Mas há outra coisa: a Rússia chegou a uma fase em que já não ouve mais o que Tolstói tem a dizer. Ninguém duvida do esplendor de sua arte, mas não passa pela cabeça de nenhum dirigente liberal pedir-lhe conselhos.
Nós, os estrangeiros, temos um ponto de vista diferente. Para nós, continua sendo importante saber o que Tolstói pensa.
Obviamente, nossa conversa começou pelo movimento constitucional. A opinião de Tolstói sobre ele era muito concisa.
"É perigoso", declarou. "É inútil porque afasta as atividades do homens do verdadeiro caminho. Uma Constituição não é capaz de melhorar as coisas, não pode proporcionar liberdade."

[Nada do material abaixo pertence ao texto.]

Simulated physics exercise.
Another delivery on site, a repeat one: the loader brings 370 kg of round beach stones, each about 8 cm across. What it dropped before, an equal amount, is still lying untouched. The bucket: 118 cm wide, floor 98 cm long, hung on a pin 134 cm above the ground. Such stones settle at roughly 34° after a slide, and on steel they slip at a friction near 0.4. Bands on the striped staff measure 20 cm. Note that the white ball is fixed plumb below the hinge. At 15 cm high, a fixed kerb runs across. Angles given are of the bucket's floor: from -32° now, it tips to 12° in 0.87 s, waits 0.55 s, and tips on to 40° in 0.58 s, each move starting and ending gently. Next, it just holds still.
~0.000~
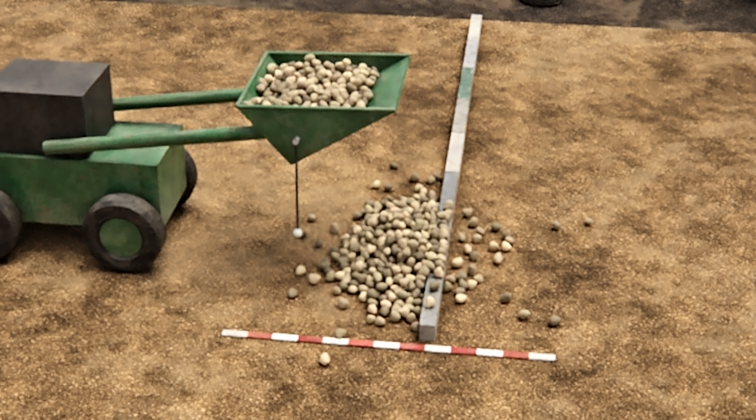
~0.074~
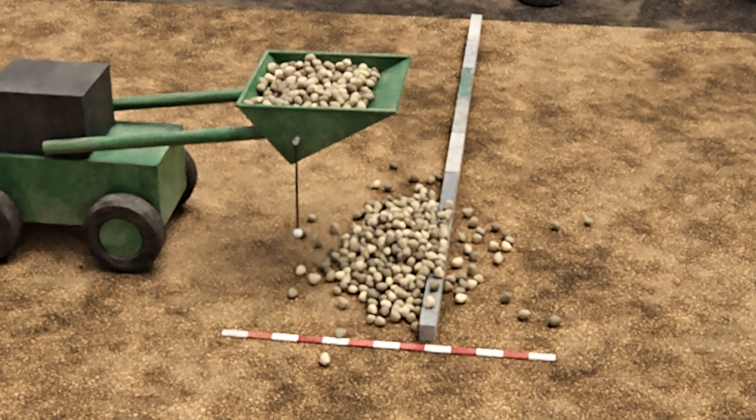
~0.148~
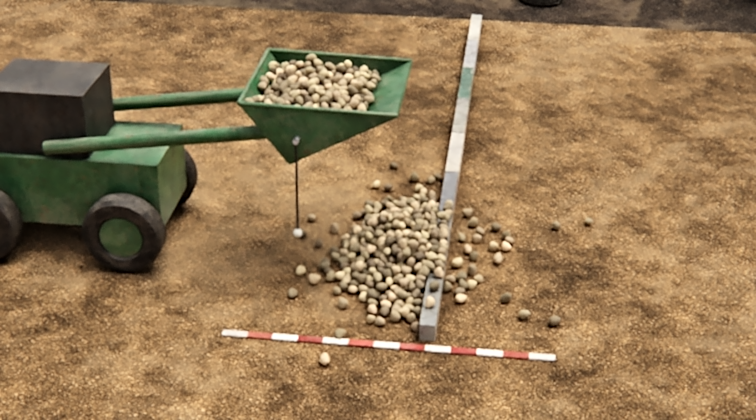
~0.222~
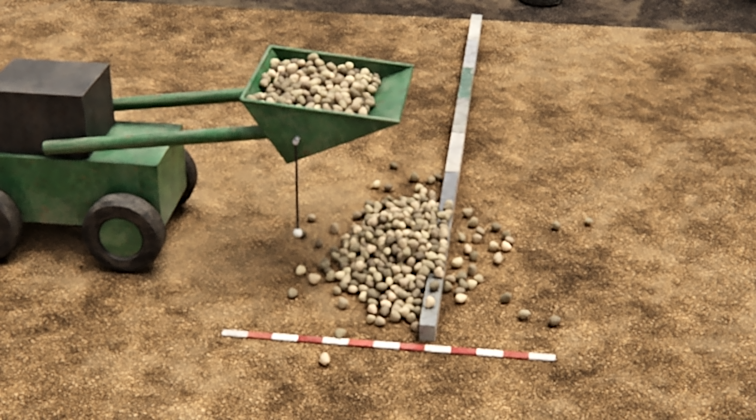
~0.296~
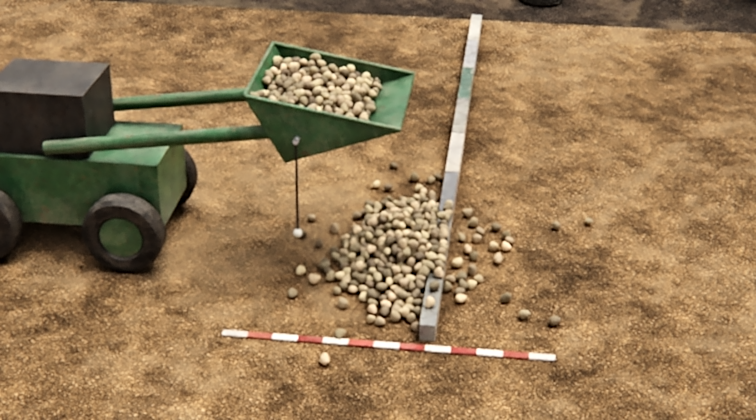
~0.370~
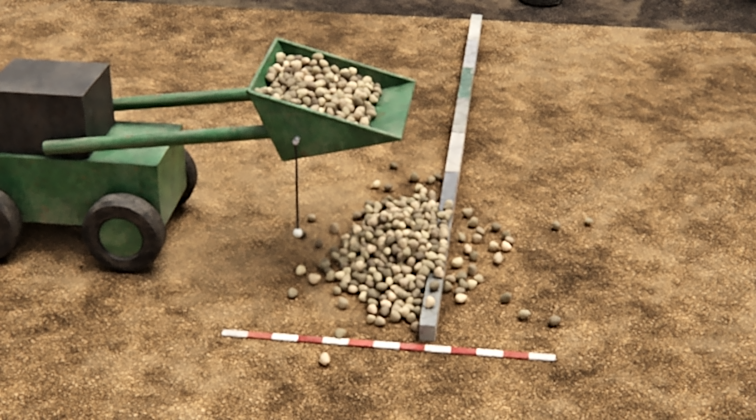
In the video, a green loader holding a bucket of round stones slowly tilts the bucket forward, its right edge lowering, and the stones shift slightly inside. Below, a pile of similar stones lies still against a kerb.
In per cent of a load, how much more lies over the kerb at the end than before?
Some 37 per cent more.
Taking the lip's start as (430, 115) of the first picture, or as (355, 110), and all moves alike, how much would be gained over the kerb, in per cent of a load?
Near 85 in a hundred, then near 5 in a hundred.
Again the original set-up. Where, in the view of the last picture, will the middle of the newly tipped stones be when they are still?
The middle ends up near (421, 244).
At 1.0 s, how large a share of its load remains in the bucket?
About 100 per cent is held.
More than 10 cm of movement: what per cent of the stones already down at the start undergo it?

Quanto à liberdade de imprensa, foi preciso: "O que o povo tem a ganhar com a liberdade de imprensa? Essas pessoas podem ter liberdade de imprensa -se é isso o que eles desejam- para publicar suas opiniões, mas isso é uma questão sem importância".
Vale a pena ressaltar que o próprio Tolstói sofre intensamente com a censura. Até um escritor tão ilustre como ele não está livre da indignidade com o fato de trechos de livros e jornais estrangeiros chegarem rasurados às suas mãos.
Falando sobre como escolher uma profissão, ele disse que seu modo de vida era o resultado de duas forças opostas: seu próprio esforço para conseguir um ideal e a inércia do seu passado.
"Há uma frase de Kant que acho terrível, um ditado que durante muito tempo não me atrevia a aceitar e que agora reconheço como verdadeiro, no sentido de que um homem que faz o bem por força do hábito não é um homem bom. Mas isso é verdade.
"Uma vez conseguido um determinado nível de bondade, não devemos querer mantê-lo e sim lutar por alcançar um nível superior", disse.
As críticas literárias de Tolstói são sempre interessantes. Tem uma opinião muito negativa sobre a literatura russa e, na verdade, sobre a maior parte das literaturas contemporâneas.
"Antigamente", observou, "a arte era como a música de câmara e atraía pouca gente. Hoje, é do gosto das grandes classes comerciais e industriais. Nunca alcançará a plenitude, a não ser que consiga atrair o povo como um todo", definiu.
Utilizou a literatura inglesa atual para expor exemplos da suas teses:
"Vamos considerar Rider Haggard. Escreve as mais extraordinárias fábulas", disse.
Em relação a Charles Dickens, sente uma admiração sem limites e recentemente releu com grande prazer sua "Child's History of England".
Não gosta de Ibsen e criticou ferozmente "When We Dead Awake", representada recentemente em um teatro de Moscou.
Também parece sentir especial admiração por Anatole France.
"O jornalismo", garantiu, "não é um bom assunto. Um jornal é obrigado a apoiar um determinado partido, quando o melhor seria que ele fosse independente. Além disso, o jornalismo não é bom porque obriga o homem a trabalhar com pressa e faz com que deseje a exclusão dos outros. Tem suas coisas boas, sem dúvida, e uma delas é proporcionar aos homens um meio de comunicação."
Falou sobre muitas outras coisas no decorrer do dia, muito mais do que eu conseguiria reproduzir aqui, e, no meu esforço por transmitir suas palavras, acabei sendo incapaz de mostrar a mudança incessante de sua personalidade.
A conversa foi interrompida frequentemente. Parte dela teve lugar durante o almoço, outra no estúdio, outra durante o jantar e continuou durante o chá da noite. Houve muitas paradas.
O ânimo de Tolstói mudava com frequência, da seriedade à brincadeira, e passava, em um piscar de olhos, de temas gerais para questões totalmente pessoais.
Falava com simplicidade e amabilidade, sem o menor vestígio de dogmatismo e estava sempre disposto a ouvir opiniões contrárias às suas. E em nenhum momento deixou de transmitir uma impressão de profunda calma interior.